Oleh: Muhammad Abduh Negara
Salah satu target dakwah dari seorang da’i, tentu adalah dakwahnya diterima oleh sebanyak-banyaknya orang, sehingga semakin banyak yang tunduk patuh kepada Allah ta’ala. Ini jelas tak masalah, karena jika dakwah berjalan begitu saja, tanpa target agar ia bisa sampai dan diterima oleh mad’u, tentu tujuan dakwah tak tercapai.
Karena itu, wajar dan sah-sah saja seorang da’i, berpikir sekreatif dan se-“out of the box” mungkin, agar dakwahnya bisa diterima oleh sebanyak-banyaknya mad’u. Misal dakwah Mush’ab bin ‘Umair radhiyallahu ‘anhu yang menyasar para pembesar Yatsrib. Demikian juga dakwah Walisongo di nusantara, dan terlalu banyak contoh lainnya.
Teknis dakwah tak melulu harus ceramah atau tabligh akbar. Duduk di warung kopi sambil berdakwah, tak masalah. Datang ke kumpulan anak-anak punk dan berbicara Islam, juga tak masalah. Bahkan, datang ke masjid yang dikelola bank konvensional, dan berkhutbah tentang haramnya riba a.k.a. bunga bank, itu mantap sekali, bukan malah berceramah tentang meningkatkan etos kerja, yang berarti menyemangati mereka untuk bertransaksi ribawi.
Namun, kreatifitas tak boleh menabrak Syariah. Kreatifitas juga tak boleh merusak tatanan adab yang telah dibangun Islam.
Dalam aqidah Ahlus Sunnah wal Jama’ah, Ummahatul Mu’minin adalah sosok-sosok yang sangat mulia, dan wajib kita muliakan, serta kita sebut dengan penuh penghormatan dan adab. Tentu tak layak dilabeli seperti label yang biasa diberikan ke remaja- remaja kebanyakan, apalagi remaja alay. Ini satu contoh.

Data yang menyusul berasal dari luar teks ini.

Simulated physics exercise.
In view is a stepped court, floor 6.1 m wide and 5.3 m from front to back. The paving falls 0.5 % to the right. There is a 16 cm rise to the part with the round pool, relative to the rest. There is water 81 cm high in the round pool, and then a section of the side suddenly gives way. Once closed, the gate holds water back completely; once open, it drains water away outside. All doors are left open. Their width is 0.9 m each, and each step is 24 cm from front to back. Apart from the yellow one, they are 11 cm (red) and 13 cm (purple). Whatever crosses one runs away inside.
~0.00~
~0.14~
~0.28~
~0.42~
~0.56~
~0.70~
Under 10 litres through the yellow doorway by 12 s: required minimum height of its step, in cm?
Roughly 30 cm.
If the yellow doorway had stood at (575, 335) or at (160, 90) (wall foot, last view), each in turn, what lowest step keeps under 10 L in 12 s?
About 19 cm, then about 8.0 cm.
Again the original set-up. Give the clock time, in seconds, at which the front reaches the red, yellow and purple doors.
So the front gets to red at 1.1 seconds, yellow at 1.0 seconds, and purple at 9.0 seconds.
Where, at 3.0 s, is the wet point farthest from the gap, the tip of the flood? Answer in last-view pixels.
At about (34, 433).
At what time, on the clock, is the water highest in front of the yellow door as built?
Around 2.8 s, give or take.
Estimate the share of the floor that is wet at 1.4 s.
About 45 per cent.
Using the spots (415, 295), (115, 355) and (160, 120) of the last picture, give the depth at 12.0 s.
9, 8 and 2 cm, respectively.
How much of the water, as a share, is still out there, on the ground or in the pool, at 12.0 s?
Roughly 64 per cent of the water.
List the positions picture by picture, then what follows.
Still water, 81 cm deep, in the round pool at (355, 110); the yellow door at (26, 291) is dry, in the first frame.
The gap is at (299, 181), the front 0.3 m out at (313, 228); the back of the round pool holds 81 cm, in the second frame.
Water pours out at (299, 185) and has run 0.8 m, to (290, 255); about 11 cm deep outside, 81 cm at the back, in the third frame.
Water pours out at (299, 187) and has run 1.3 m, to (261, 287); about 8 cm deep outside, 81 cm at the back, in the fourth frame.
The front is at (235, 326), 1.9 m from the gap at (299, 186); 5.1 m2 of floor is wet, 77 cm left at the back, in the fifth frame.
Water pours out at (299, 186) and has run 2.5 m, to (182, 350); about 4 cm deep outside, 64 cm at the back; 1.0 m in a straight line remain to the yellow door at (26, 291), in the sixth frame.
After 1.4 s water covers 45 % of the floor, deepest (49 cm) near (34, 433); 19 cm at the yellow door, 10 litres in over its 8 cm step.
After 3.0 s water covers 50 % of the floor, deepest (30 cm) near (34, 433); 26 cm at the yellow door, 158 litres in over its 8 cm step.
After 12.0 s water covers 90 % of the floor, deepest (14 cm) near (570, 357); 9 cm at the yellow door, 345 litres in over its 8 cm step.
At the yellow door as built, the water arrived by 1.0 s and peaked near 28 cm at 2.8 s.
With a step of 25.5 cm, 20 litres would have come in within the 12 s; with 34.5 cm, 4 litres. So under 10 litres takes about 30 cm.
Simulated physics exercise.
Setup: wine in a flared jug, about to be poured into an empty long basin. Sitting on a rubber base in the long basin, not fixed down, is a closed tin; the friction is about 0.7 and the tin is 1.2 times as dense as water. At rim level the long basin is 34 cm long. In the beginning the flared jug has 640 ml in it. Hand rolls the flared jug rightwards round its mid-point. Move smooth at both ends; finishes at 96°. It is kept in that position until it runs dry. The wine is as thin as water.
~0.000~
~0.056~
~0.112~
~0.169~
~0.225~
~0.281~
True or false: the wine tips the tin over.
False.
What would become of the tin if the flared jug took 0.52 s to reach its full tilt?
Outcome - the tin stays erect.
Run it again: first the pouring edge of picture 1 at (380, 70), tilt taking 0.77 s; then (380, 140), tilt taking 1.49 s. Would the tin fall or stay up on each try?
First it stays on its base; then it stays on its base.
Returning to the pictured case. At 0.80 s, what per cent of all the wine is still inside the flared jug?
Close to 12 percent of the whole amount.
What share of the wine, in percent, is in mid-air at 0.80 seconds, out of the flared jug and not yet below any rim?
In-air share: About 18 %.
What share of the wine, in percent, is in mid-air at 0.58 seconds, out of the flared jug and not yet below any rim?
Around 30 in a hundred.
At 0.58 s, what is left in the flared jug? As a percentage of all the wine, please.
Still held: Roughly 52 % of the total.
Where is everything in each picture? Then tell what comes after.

Demikian juga, menjadikan masjid sebagai pusat peradaban, itu sangat bagus. Saya sendiri sudah lama berwacana, agar masjid itu benar-benar bisa menjadi pesantren untuk lingkungan sekitarnya dengan kurikulum yang terstruktur dengan baik dan berjenjang, sehingga alumni pengajian masjid, memang lulus menjadi seorang alim, bukan diam di tempat ilmunya, meski telah hadir pengajian belasan tahun. Toh, dana yang dimiliki masjid biasanya besar, tentu menggaji 5-10 orang pengajar berkompeten masing-masing minimal 3 juta/bulan, tak akan terlalu berat.
Namun tentu, jika konsep masjidnya malah berisi break dance, live music, dan lain-lain, ini tentu kurang wajar, dan terkesan kurang beradab. Mengajak anak gaul ke masjid, itu maksudnya mengajak mereka shalat dan kajian di masjid, bukan mengajak mereka joget-joget dan menyanyi-nyanyi di halaman masjid.
Jika dakwah dilakukan tanpa memperhatikan adab, kita patut khawatir, yang lahir adalah para “aktivis hijrah” yang tak punya adab. Wal ‘iyadzu billah.